The United Nations denies it tried to cover up the sexual abuse of minors by French troops in the Central African Republic. The world body calls the allegations “highly offensive.” I can testify from my own personal experience in the Democratic Republic of Congo that the UN does hide the abuse of its blue helmets and others.
While in the Democratic Republic of Congo in 2003, I reported to UN authorities a number of occasions of suspected and confirmed abuse and was told by both UN officials and the finance officer of the NGO I worked for to “shut up.” Two years later, once the allegations were made public in the press, I was called from the UN headquarters in New York and asked about what I knew.

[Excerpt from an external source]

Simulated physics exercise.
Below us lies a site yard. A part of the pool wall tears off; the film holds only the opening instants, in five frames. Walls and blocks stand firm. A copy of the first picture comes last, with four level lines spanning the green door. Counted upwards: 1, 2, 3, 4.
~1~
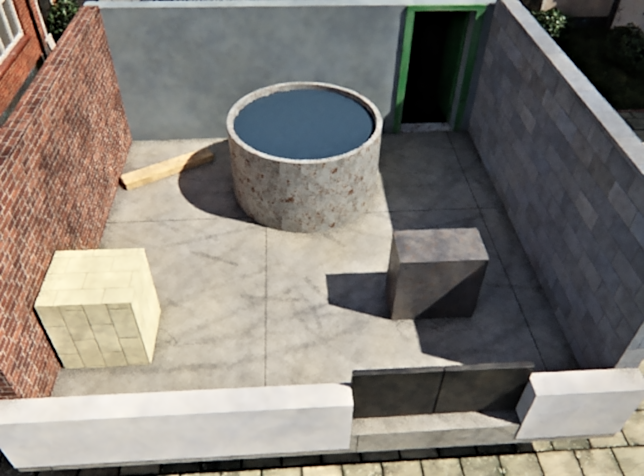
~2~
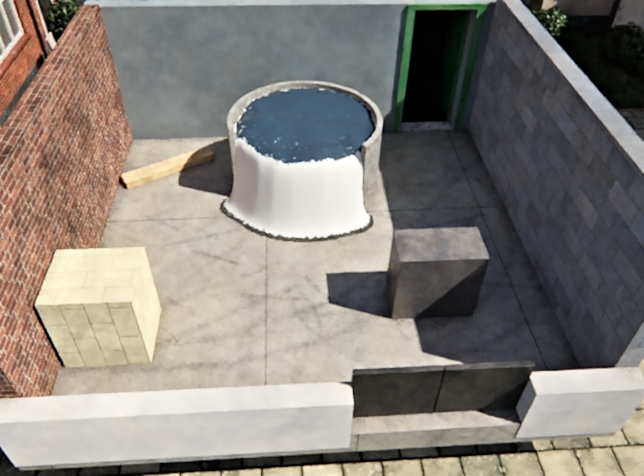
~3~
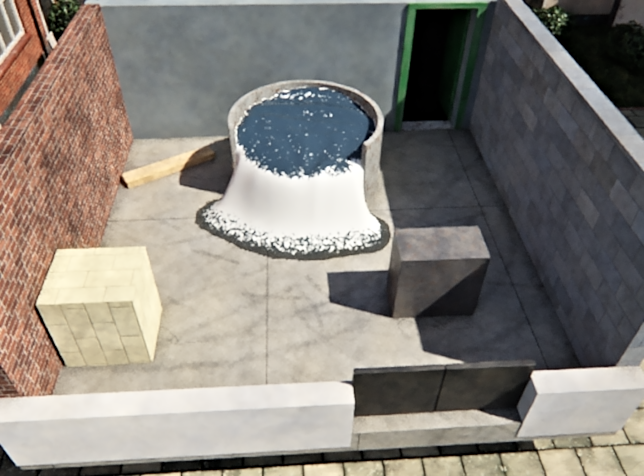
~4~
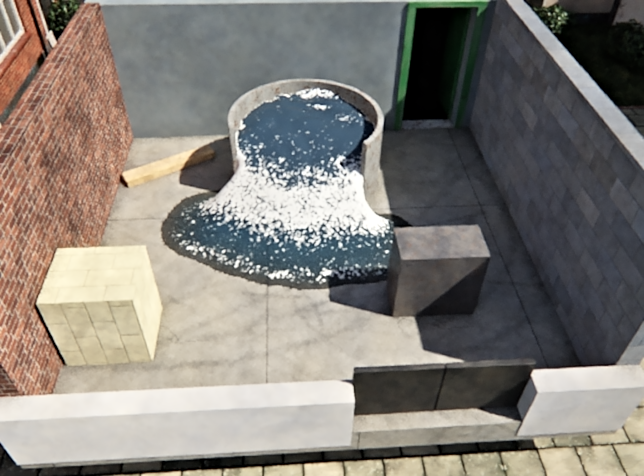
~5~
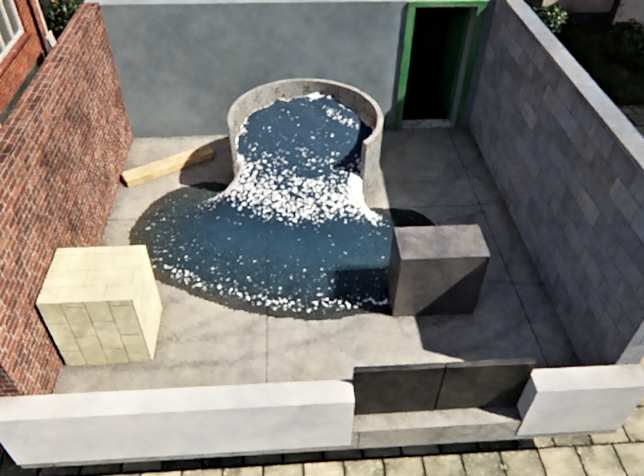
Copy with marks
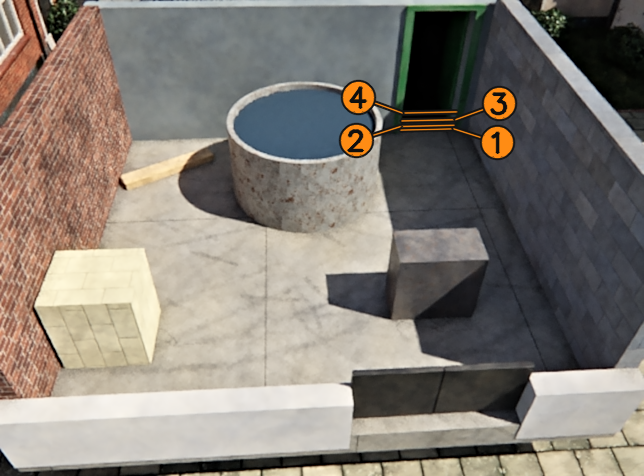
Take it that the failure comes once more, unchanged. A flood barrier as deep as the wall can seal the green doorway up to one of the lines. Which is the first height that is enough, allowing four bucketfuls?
Mark 3 just does it.
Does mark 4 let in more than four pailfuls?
No.
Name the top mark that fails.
2.
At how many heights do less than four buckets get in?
Two of the four.
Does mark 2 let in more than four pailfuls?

The abuses I saw or that were reported to me by the Congolese go from Uruguayan troops in Kindu having sex with children, both boys and girls, to Moroccan troops filming trained dogs having sex with Congolese women in Kisangani. I saw a UN tug in Kissangani being used as a whore house with Moroccan soldiers lined up outside.
I reported to the UN authorities a case of mass rape by local militia within view of UN troops in Kindu who did not budge to assist the women. I learned that the UN is very good at turning a blind eye to abuse in order to protect its image as long as the information does not get out.
I also reported that Interahamwe, Rwandan Hutu rebels, who had surrendered to UN preacekeepers in the DRC disarmament program, and then handed over to the Congolese army in Lumumbashi ‘for safe-keeping’, were being abused and tortured before being returned to Rwanda by the UN for “re-education and reinsertion.”. This information was given directly to me by the UN doctor in Kananga who examined them before the flight to Kigali. She too had reported it to the UN. The doctor told me women family members of the Hutu rebels were also sexually abused by the Congolese soldiers while in detention. Nothing was done, said or leaked for two years.
In 2005 UN Human Rights Chief Zeid Ra’ad al-Hussein published what is referred to as the Zeid Report on sexual abuse in peacekeeping operations. It is supposed to be the definitive report. The UN promised to clean up its act.
The reaction to the leak in the Central African Republic was for the UN to suspend a high-ranking official suspected of informing the press of yet another cover-up. Some habits die hard and UN hypocrisy and lying remains intact. Once again the whistle-blower is punished when it is the UN who has the explaining to do.
My experience with the UN is that many of their highly paid bureaucrats, very often political appointees promoted by their home governments, do not want any noise or waves. It discusts me that the Swede, Anders Kompass, may lose his job for being one of the few who is willing to step forward to see abuse stopped when the UN won’t do it itself.